L’immagine stereotipata dell’ebreo avido ha esposto il dramma shakesperiano all’accusa di antisemitismo. In realtà, Shylock è una figura tragica quanto complessa. Il suo monologo più famoso è un tentativo di restituire dignità al corpo agli ebrei: “Un ebreo non ha occhi? Un ebreo non ha mani, organi, membra? […] Se ci avvelenate, non moriamo? E se ci fate un torto non dobbiamo vendicarci?”. Un discorso che chiama in causa l’universalità dei diritti inalienabili dell’individuo, ossia che tutte le persone hanno uguali diritti, anche quello alla vendetta.

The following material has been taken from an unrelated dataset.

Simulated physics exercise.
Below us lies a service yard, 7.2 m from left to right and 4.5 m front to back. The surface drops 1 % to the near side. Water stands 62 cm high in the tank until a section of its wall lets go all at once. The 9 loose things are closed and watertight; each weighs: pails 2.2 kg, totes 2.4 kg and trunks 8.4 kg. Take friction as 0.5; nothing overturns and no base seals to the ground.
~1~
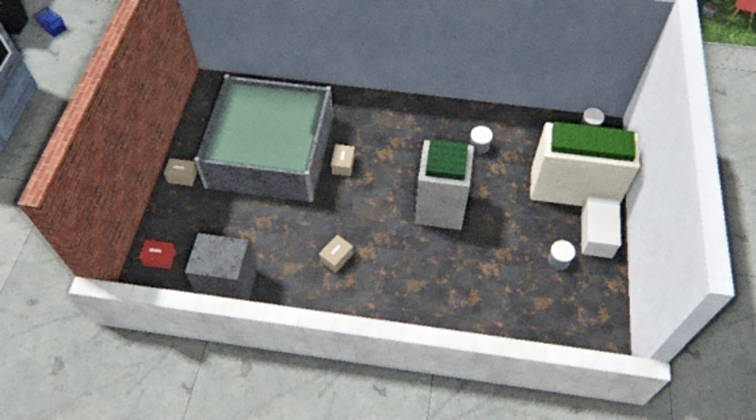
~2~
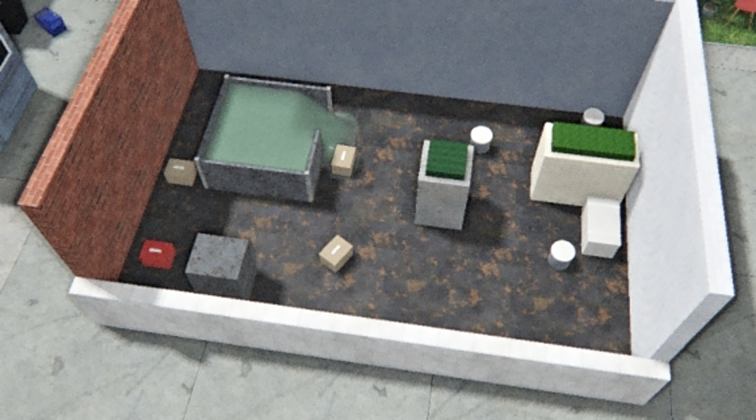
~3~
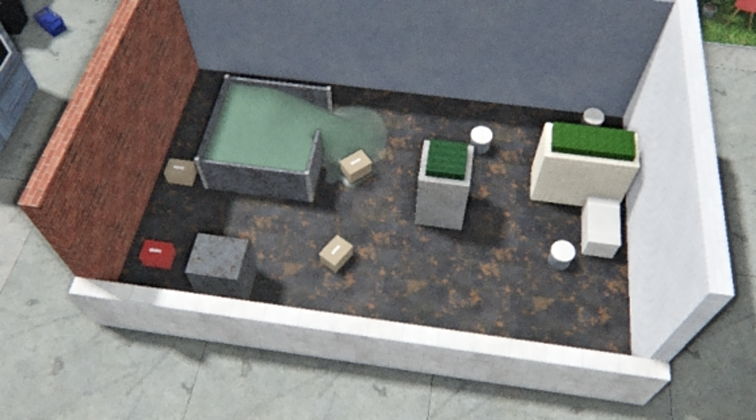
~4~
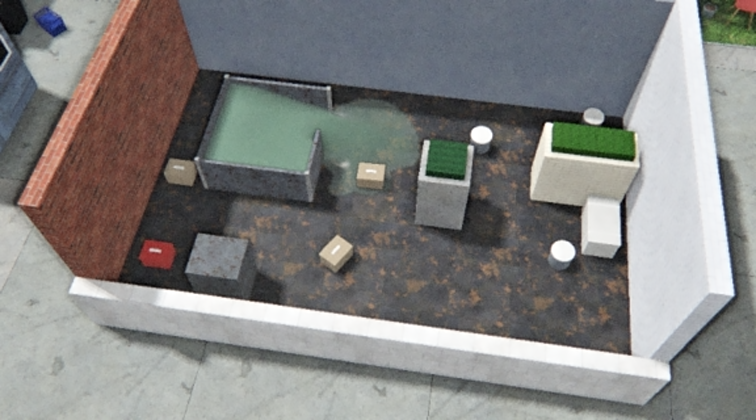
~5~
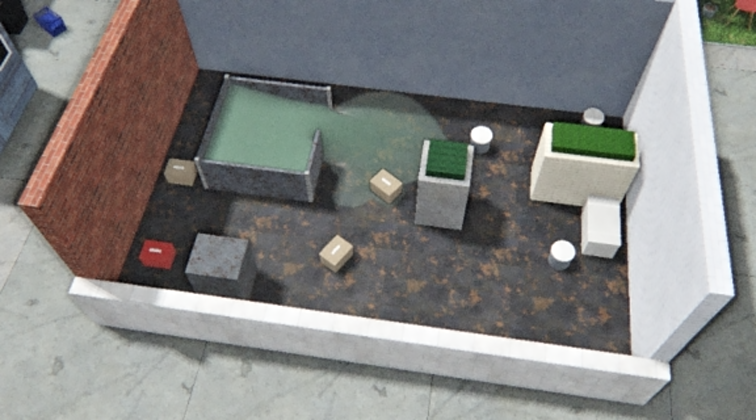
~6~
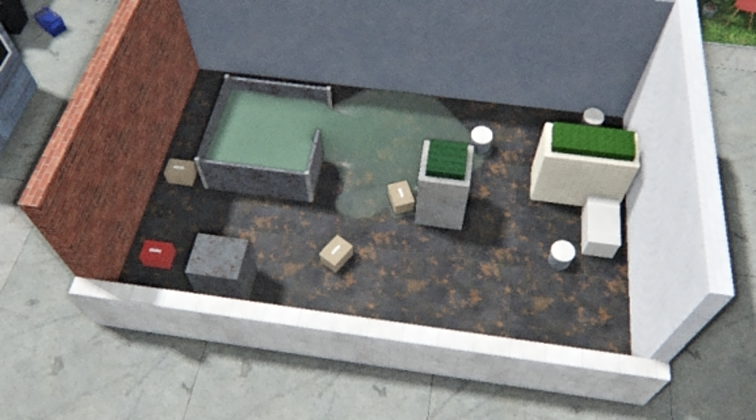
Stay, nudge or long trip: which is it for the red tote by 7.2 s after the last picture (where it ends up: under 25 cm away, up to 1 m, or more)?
The red tote barely shifts.
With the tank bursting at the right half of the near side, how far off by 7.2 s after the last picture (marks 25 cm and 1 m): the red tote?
Then the red tote travels far.
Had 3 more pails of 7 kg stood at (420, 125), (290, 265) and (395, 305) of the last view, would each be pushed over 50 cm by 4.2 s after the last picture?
In that order: Past it, less, less.
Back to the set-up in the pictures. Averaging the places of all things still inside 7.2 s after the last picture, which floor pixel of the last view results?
Near (360, 239).
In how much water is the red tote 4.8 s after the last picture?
Roughly 0 cm.
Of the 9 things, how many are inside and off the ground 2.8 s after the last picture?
At that moment 4.
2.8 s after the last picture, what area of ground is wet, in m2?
Some 22 m2.
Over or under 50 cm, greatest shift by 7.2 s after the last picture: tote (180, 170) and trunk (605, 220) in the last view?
In turn: Under, past it.
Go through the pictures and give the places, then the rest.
The first frame shows the red tote at (156, 251) rests on the ground; water covers 2.5 m2; 0 of 9 have shifted.
The second frame shows the red tote at (156, 251), on the bottom; water covers 3.0 m2; 0 of 9 have shifted.
The third frame shows the red tote at (156, 251), on the bottom; water covers 3.7 m2; 1 of 9 have shifted.
The fourth frame shows the red tote at (156, 251), on the bottom; water covers 4.6 m2; 1 of 9 have shifted.
The fifth frame shows the red tote at (156, 251) rests on the ground; water covers 5.7 m2; 1 of 9 have shifted.
The sixth frame shows the red tote at (156, 251), on the bottom; water covers 6.8 m2; 1 of 9 have shifted.
Then, 0.9 s after the last picture the red tote is near (156, 251), 0.0 m from its start, aground; 1 afloat.
Then, 2.8 s after the last picture the red tote is near (156, 251), 0.0 m from its start, aground; 4 afloat.
Then, 4.8 s after the last picture the red tote is near (156, 251), 0.0 m from its start, aground; 6 afloat.
Then, 7.2 s after the last picture the red tote is near (156, 251), 0.0 m from its start, aground; 7 afloat.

Dopo aver costruito un grande dramma centrato sul contrasto tra legge e morale, nel quarto atto arriva il colpo di scena. Porzia, travestita da avvocato, incalza Shylock: può prendersi pure una libbra di carne, ma non una goccia di sangue perché il contratto non lo prevede; inoltre, può pure tagliarne una libbra, ma non un grammo in più o in meno. Poiché è impossibile essere scientificamente precisi fino a tal punto, la partita è chiusa. Non del tutto, però. Nel senso che l’usuraio subisce una seconda sconfitta, questa volta nella sfera degli affetti familiari. Jessica, sua figlia, si innamora di un cristiano e lo abbandona, dopo averlo derubato del suo tesoro, insieme alla sua fede.

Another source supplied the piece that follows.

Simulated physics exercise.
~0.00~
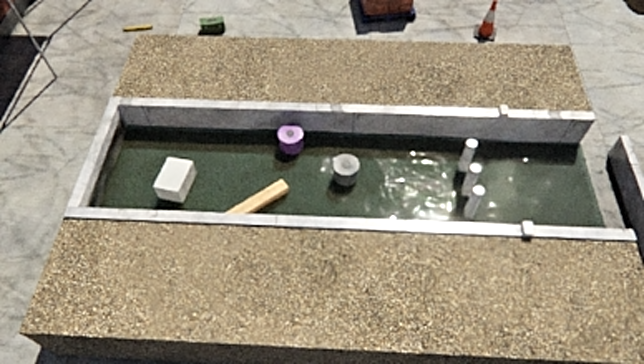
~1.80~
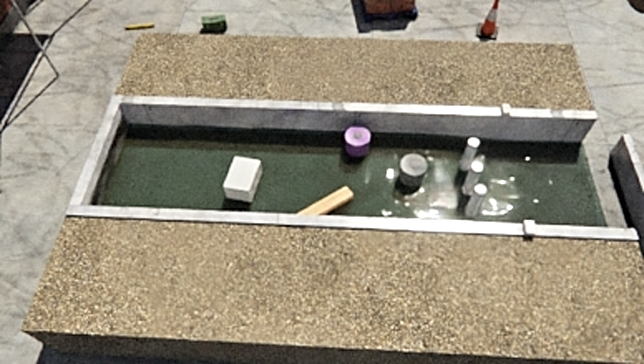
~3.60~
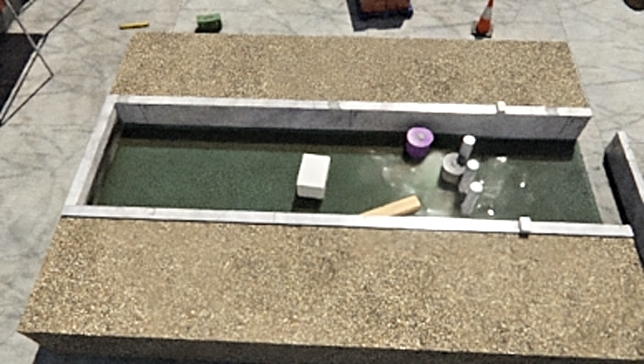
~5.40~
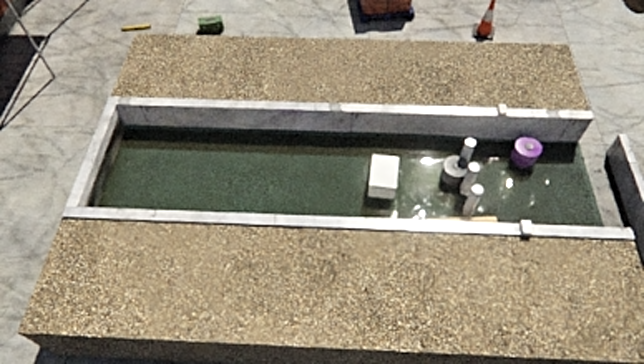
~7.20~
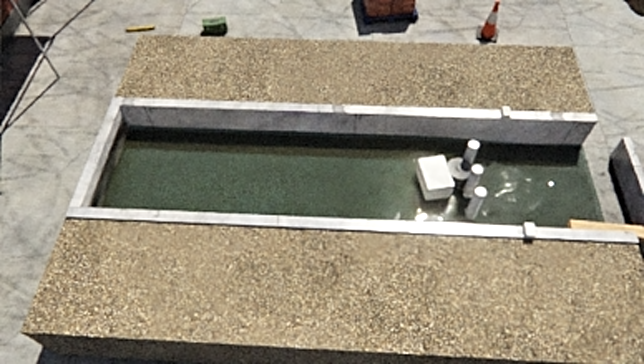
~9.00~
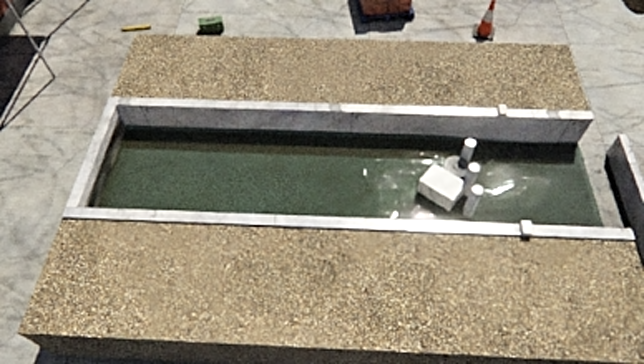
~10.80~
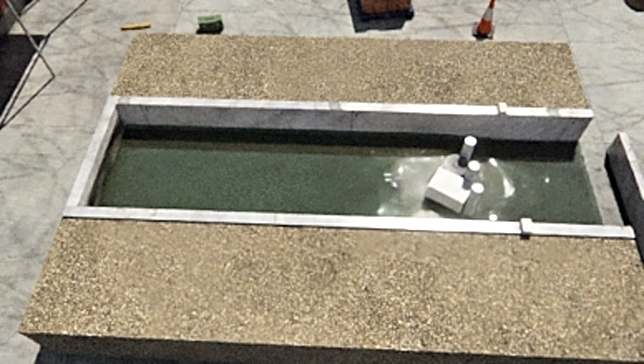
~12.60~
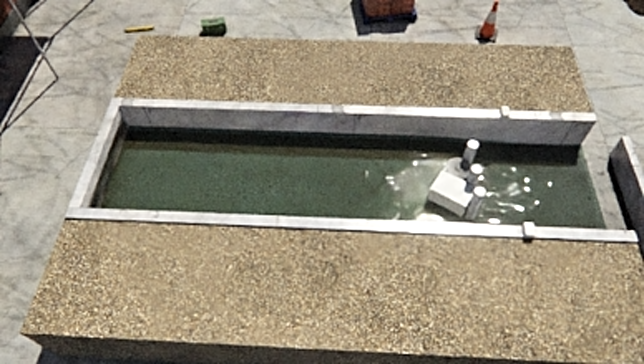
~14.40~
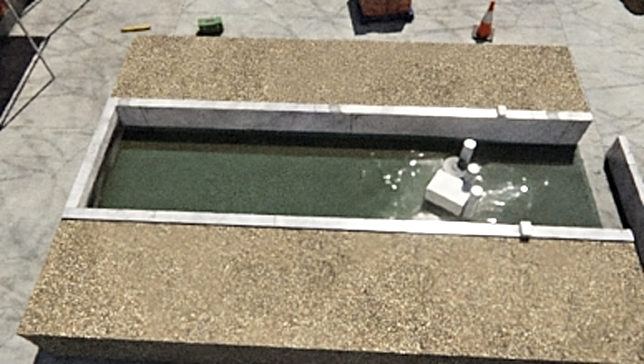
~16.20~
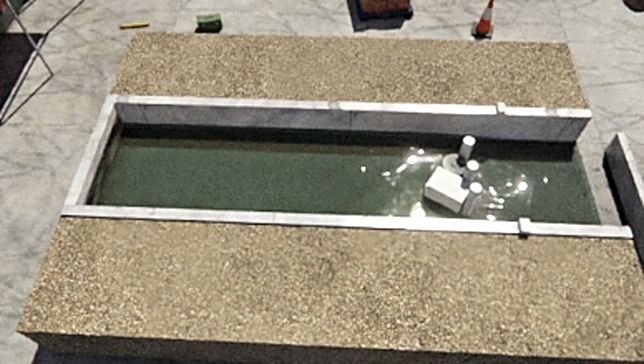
At the start, a white box, a wooden plank, a purple tub and a grey tub float in a walled channel of dark green water, to the left of a cluster of pale posts. All of them drift right, and the grey tub soon stops against the posts. The purple tub slips past along the far side, while the plank passes along the near wall, and both go out of sight at the right. The white box reaches the posts last and turns slightly. It ends resting there beside the grey tub, with ripples glinting around them.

Raccontata così sembra una donna abietta, ma all’interno dell’opera risulta assolutamente incantevole. Del resto, Shakespeare non concepisce l’essere ebreo come una maledizione, o come lo stigma di un’etnia o addirittura di un’identità culturale. Per lui essere ebreo non significa altro che indossare un certo tipo di abiti, di cui ci si può disfare se, per esempio, capita di invaghirsi di un uomo. L’astuzia che usa Porzia contro Shylock comunica la stessa “leggerezza”. Ciò deriva, a giudizio di Sennett, dal fatto che Shakespeare aveva intuito l’implicazione etica della giurisprudenza sulla stipulazione dei contratti: la libertà di parola è un’arma a doppio taglio. Con l’arringa di Porzia, la rabbia implacabile di Shylock viene liquidata, e la nobiltà della sua orazione sul corpo degli ebrei viene dimenticata.

Ma, per Shakespeare e i suoi contemporanei, era in fondo questa la caratteristica di Venezia: una città cosmopolita che si era emancipata dal dominio religioso, in cui il bene e il male finiscono per non avere importanza.